I suppose I could've just submitted it and let them decide, but I didn't want word to go around the office about how that Angie chick's too dumb to read guidelines, you know? :P So I sent a query to the editor who worked with me on my first story, described this one and explained why I didn't think the rape was gratuitous, and asked if it were something Torquere might be interested in. She wrote back and said it was, and that I should submit it. Yay!

Now, I wouldn't say it never hurts to ask, because despite what we're told in elementary school, there really are stupid questions. If I'd asked whether they'd like to see my het romance, or my children's adventure book, or my survey of southern California gardens, any of those would've been stupid questions because Torquere doesn't publish anything close to those areas. In this case, though, I had reason to believe that my story might not come under the stated ban, and I made it clear in my letter that I had read their guidelines and was just asking for some clarification. It was a reasonable question from someone who'd been paying attention rather than a shot in the dark from someone who hadn't bothered to do any market research.

And in this case I'm glad I asked.

Epilogue: I submitted the story Monday night, got a receipt acknowledgement yesterday, and a contract offer this morning. O_O I have to say I was completely blown away by how fast this happened. I was expecting it to take a couple of weeks at least to hear back but this was, like, instant. They are really on the ball over there and the more I work with Torquere the more I want to keep working with them.


Monday, October 1, 2007

Research vs. Invention

Candy Proctor wrote an interesting post today about that authentic feel a reader gets when fiction sounds real, whether it actually is or not. It's an interesting post (and I'm still pondering the concept of "aboutness") but it made me think about the trade-off we need to make whenever we don't have extensive personal experience or some other acquired expertise in the topic(s).
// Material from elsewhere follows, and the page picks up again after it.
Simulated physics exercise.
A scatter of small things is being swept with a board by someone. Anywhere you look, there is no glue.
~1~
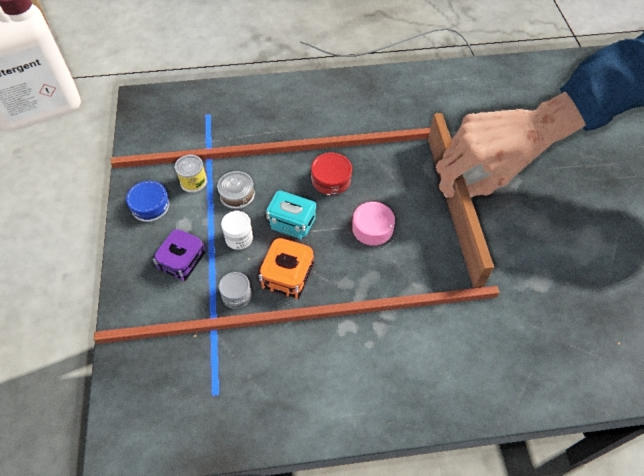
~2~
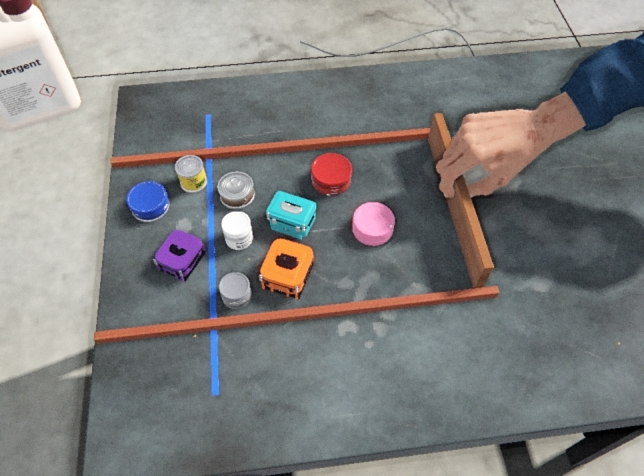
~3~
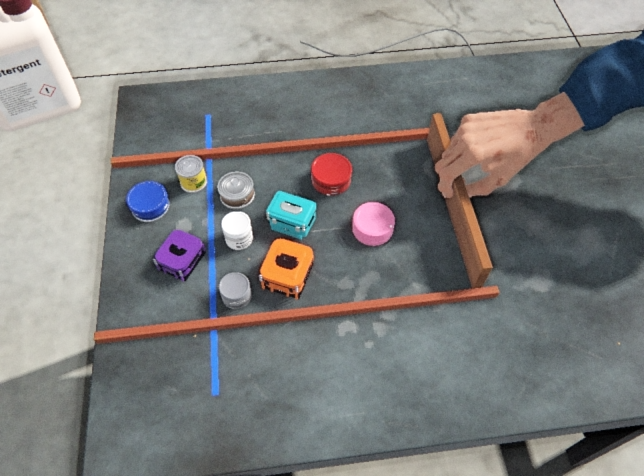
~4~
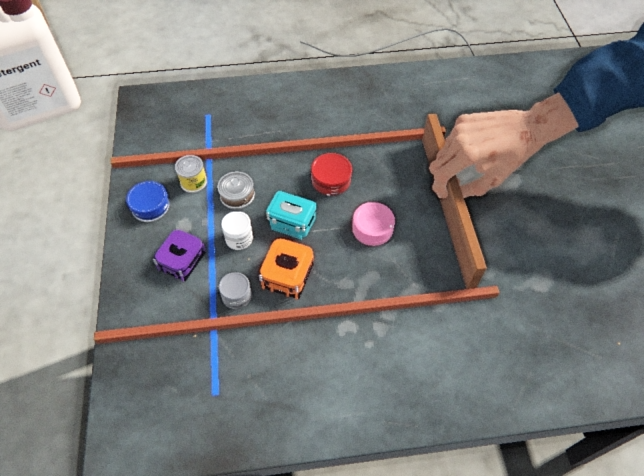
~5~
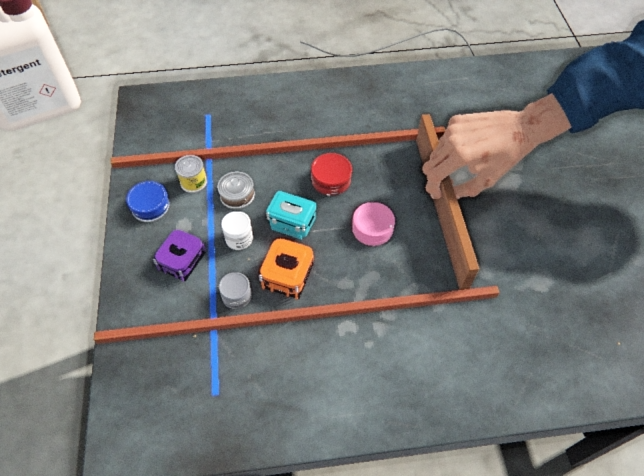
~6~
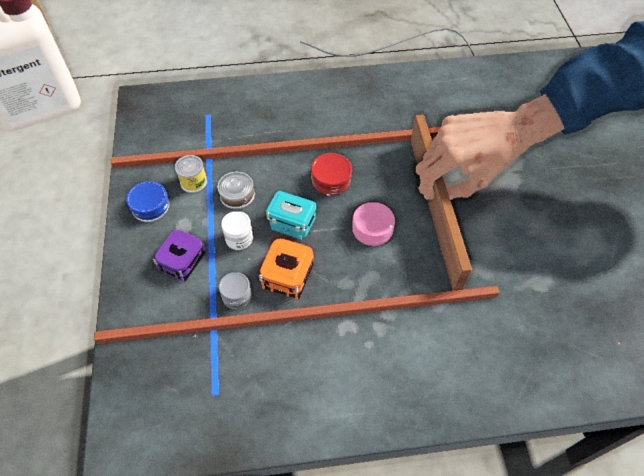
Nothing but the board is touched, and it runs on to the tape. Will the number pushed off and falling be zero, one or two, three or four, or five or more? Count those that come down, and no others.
It will be zero.
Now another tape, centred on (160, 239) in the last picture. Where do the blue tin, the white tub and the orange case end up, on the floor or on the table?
In order, the blue tin goes off the edge, then the white tub keeps its spot, then the orange case keeps its spot.
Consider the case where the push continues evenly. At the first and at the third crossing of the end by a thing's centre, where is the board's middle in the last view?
Around (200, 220); afterwards around (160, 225).
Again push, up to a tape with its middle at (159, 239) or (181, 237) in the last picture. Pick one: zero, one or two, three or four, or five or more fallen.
Three or four; just one or two.
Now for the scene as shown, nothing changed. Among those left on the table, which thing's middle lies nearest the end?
Foremost one: Blue tin.
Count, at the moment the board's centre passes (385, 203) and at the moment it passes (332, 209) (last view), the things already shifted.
1 and 3.
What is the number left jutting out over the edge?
Answer: 1.
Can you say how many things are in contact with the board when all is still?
It is in contact with 4.
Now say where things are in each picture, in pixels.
Blue tin (148, 201); purple case (180, 255); yellow pot (191, 174); board (457, 196); tape (211, 233), in the first frame.
Purple case (181, 255); grey tub (235, 291), in the second frame.
Yellow pot (192, 174); orange case (288, 268), in the third frame.
Blue tin (149, 202); white tub (238, 231), in the fourth frame.
Purple case (181, 255); board (444, 197), in the fifth frame.
Blue tin (149, 202); purple case (181, 255); yellow pot (192, 174); board (437, 198); tape (211, 233), in the sixth frame.
Soon after, none off yet; blue tin at rest near (149, 202); purple case at rest near (181, 255); yellow pot at rest near (192, 174).
At rest, the number that fall off is zero.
I think there's room for well done fakery in most areas of fiction. No one expects a writer to look up absolutely every fact about everything used or shown or talked about in a story, and sometimes doing so would be a bad idea even if we could. Using a real restaurant -- with the name, location and staff accurately described -- when a character gets a raging case of food poisoning there and dies is a good way to get sued, for example. But even beyond the grasp of the lawyers, a well crafted fake will often work just as well as the real info, at least for the majority of your readers. Weaving research with invention is a valuable skill and writers who are good at it can surround the reader with a seamless mesh of rich detail which all flows and hangs together.
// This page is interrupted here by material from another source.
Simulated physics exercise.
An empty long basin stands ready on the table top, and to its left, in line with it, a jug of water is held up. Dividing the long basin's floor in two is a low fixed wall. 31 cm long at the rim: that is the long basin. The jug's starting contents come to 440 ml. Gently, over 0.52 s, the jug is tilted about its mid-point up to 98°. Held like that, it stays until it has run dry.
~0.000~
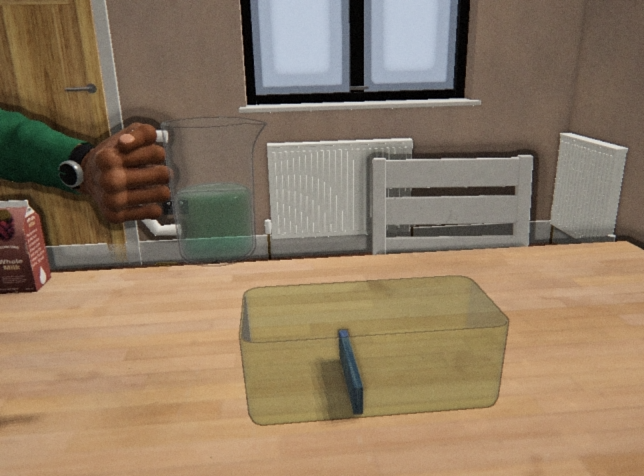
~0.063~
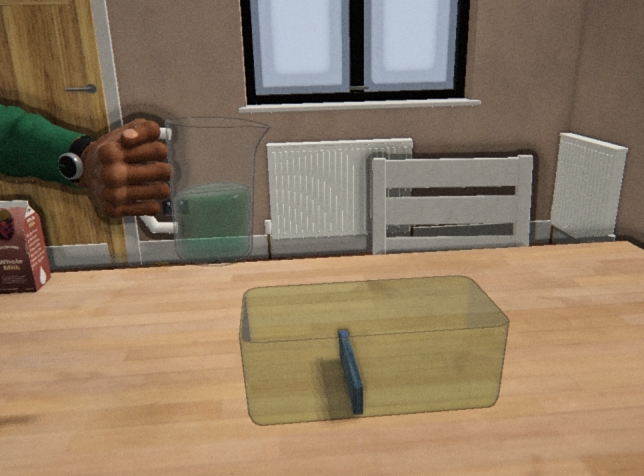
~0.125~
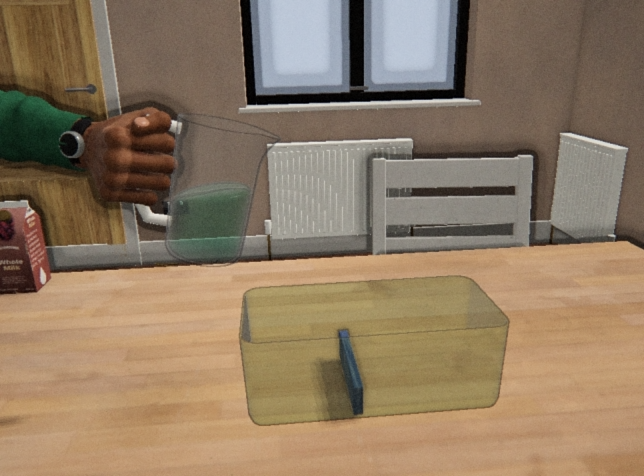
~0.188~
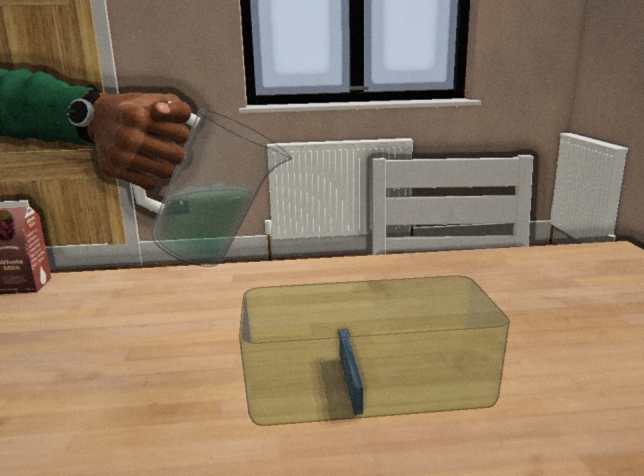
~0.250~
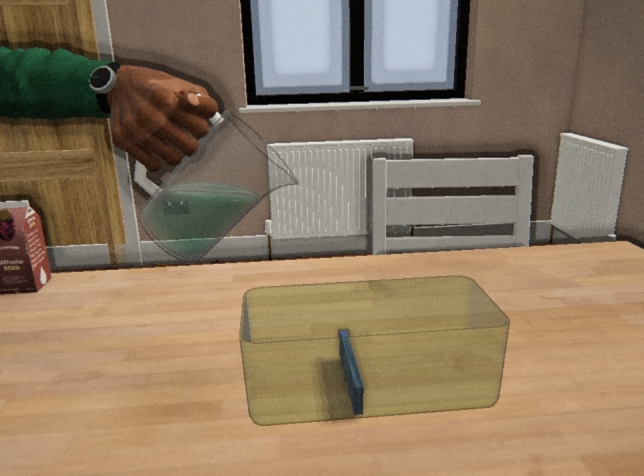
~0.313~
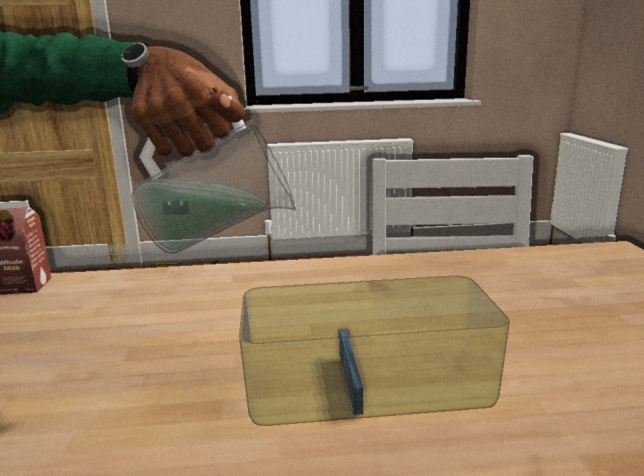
At first, a hand in a green sleeve holds a clear jug of water upright, left of an empty long basin on a wooden table. The hand then tilts the jug steadily to the right, until it leans far over with the water stretching toward its lowered rim, while the basin stays still.
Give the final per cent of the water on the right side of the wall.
The right side ends with about 56 per cent.
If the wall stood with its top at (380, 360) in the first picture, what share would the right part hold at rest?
Estimate: About 15 percent.
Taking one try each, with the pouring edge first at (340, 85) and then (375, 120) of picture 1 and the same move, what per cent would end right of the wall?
It comes to 85 per cent, and then 85 per cent.
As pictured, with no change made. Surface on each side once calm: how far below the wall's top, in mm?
The left comes to roughly 30 mm and the right to roughly 30 mm.
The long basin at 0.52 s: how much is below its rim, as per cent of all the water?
Close to 3 in a hundred.
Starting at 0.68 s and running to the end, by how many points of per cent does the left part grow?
22 %.
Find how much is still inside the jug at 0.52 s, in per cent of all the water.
76 %.
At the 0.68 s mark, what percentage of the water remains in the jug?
36 per cent or so.
By 0.52 s the tilt is 98° and 76 per cent is still to pour, 3 is left of the wall and 0 right of it.
By 0.68 s the tilt is 98° and 36 per cent is still to pour, 20 is left of the wall and 18 right of it.
By 0.84 s the tilt is 98° and 15 per cent is still to pour, 23 is left of the wall and 50 right of it.
By 1.02 s the tilt is 98° and 5 per cent is still to pour, 34 is left of the wall and 55 right of it.
At rest 42 per cent lies left of the wall, 56 right of it and 2 outside.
I do like accuracy when I read, of course, but I also like my favorite writers to publish more often than once every five years. [wry smile] And from the writer's point of view, even if the need to earn a decent paycheck a bit more often isn't an issue, it can be frustrating and unsatisfying for a writer or anyone else to put so much prep work into projects that they only get results two or three times per decade. Some people have the mindset to make this sort of schedule satisfying, but for everyone else there's a reasonable balance which can be achieved.
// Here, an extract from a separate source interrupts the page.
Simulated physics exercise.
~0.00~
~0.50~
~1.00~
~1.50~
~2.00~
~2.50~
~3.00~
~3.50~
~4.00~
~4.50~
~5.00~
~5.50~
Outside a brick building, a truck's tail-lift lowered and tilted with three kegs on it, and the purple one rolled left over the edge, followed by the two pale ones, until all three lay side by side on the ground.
I think the trick is to figure out who your audience is and make some sort of decent squint-and-roll-the-dice estimate as to about how many of them are likely to know more about [whatever] than you do, and make your researching decisions from there. Diminishing returns become a factor eventually and if you get to a point where another year of research will only cut down your nasty letters and sarcastic reviews from, say, five to three, maybe it's not worth the time spent. You might have to just accept that there's going to be some small fraction of readers out there who'll be sneering, but if the vast majority will be reading and nodding and reccing, you're still well ahead of the game.

Not that anyone can estimate reactions that closely, but it's definitely possible to hop onto Google and start reading reviews and other commentary in the genre (and preferably the subgenre) you're writing in. What do the readers want? What do they praise? What do they laugh at? This is really basic information, and for that matter one might hope that anyone writing in a given genre would have already read enough in that genre to know these things, but I've read plenty of stories where it was pretty clear the writer did not know the genre even that well and I'm sure others have too. Even someone new to a genre can find out what the readers like and dislike and scorn with just a few hours spent blog-hopping, though, and I can think of a writer or two who engineered their own downfall by (apparently) not bothering.

Or maybe they just didn't pick up on the subtleties.

One writer wrote a murder mystery a number of years ago set at a science fiction convention. Theme mystery series are popular and this could've been a neat idea, but it was pretty clear to me, as someone who's attended and worked SF conventions for a very long time, that this writer's actual experience of SF cons was extremely minimal, to the point where I doubt she'd ever attended a general SF con of any size. The book was published by TSR (the company which at the time owned the Dungeons and Dragons property) and there was some speculation among friends of mine at the time that maybe TSR had sprung for a couple of free passes to gaming conventions, which are unfortunately very different from science fiction conventions. Or maybe they just described them to her. It was particularly frustrating because so many small details were correct, but they just underscored the major clunkers. Whatever the reason, though, I and a number of others spent the entire book wincing and eyerolling over errors, which was a shame because the writing was decent and the mystery itself was interesting.

It's one thing to get a few minor details wrong, but when the entire setting sounds fake and third-hand to anyone who's actually been there, you've got a serious problem. Especially with something like a theme mystery, where the whole point is to market the books to a special interest group, you're deliberately courting readers who'll know where all your duct taped patches are. :/ It's like writing a police procedural and forgetting about Miranda, or writing a war story about submarines and completely ignoring pressure, or having your hard-SF characters hop into their reaction rocket and fly out to Rigel by lunchtime. These are incredibly basic errors and would signal to any reader at all familiar with the genre that the writer was faking and not doing a very good job of it.

Comparing time and effort spent in research versus your skill when it comes to invention, and balancing the result against the likely return in reader satisfaction is a valuable skill whenever you're writing about things you aren't already an expert at. It requires a strong familiarity with the intended audience, though, and a misstep can do considerable damage to both the story and the writer's reputation.